Renshaw: E-commerce has affected everything, of course. A couple of years ago, one of the principals at Bucksbaum said to me that street retail feels a minimal impact if Amazon goes from 6 percent market share to 8 percent, that it is a trend, but it’s not as crazy as everyone is making it sound. Instead, the major shift is that shoppers want to have experiences when they are in brick and mortar stores, and older retailers that do not provide this are losing markets share.

A lot of retailers are not actually updating concepts and Millennials, a new generation with completely different drivers than my generation, demand an experience. When you go into a community, you’d rather go to a restaurant and have an experience then go into a hardware store, a place that just has goods and racks stacked on the wall, where you get in and you get out.

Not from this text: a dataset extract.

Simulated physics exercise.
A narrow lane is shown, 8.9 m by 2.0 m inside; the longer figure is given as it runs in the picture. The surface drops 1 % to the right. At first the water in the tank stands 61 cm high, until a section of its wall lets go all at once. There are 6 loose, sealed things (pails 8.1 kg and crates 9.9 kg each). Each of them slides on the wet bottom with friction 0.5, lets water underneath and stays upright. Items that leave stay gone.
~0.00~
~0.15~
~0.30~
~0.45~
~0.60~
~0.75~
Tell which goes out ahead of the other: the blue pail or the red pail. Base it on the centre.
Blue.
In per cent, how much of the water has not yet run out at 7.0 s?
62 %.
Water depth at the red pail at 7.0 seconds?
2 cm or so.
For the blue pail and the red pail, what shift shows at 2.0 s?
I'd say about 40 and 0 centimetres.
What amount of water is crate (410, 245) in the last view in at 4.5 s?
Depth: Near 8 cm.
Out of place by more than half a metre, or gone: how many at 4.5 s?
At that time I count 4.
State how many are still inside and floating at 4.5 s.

So, the big trend here may not be the e-commerce piece, it may be the fact that retailers who need to have a street presence aren’t stepping up in offering an experience. They’re not really engaging with their customers, making them want to be in the store.

How do you see the NNN business going forward?

Renshaw: I’m really excited about it. I think we are entering a new era. I think the sales cycle is going to compress. This will make the market more liquid. It’s going to get easier and more accessible in a way that stocks and bonds have. Greater liquidity will enable more folks to get in the NNN segment and trade. And that’s exciting. Everyone wins when that happens. It’s the American Dream, right? You own real estate.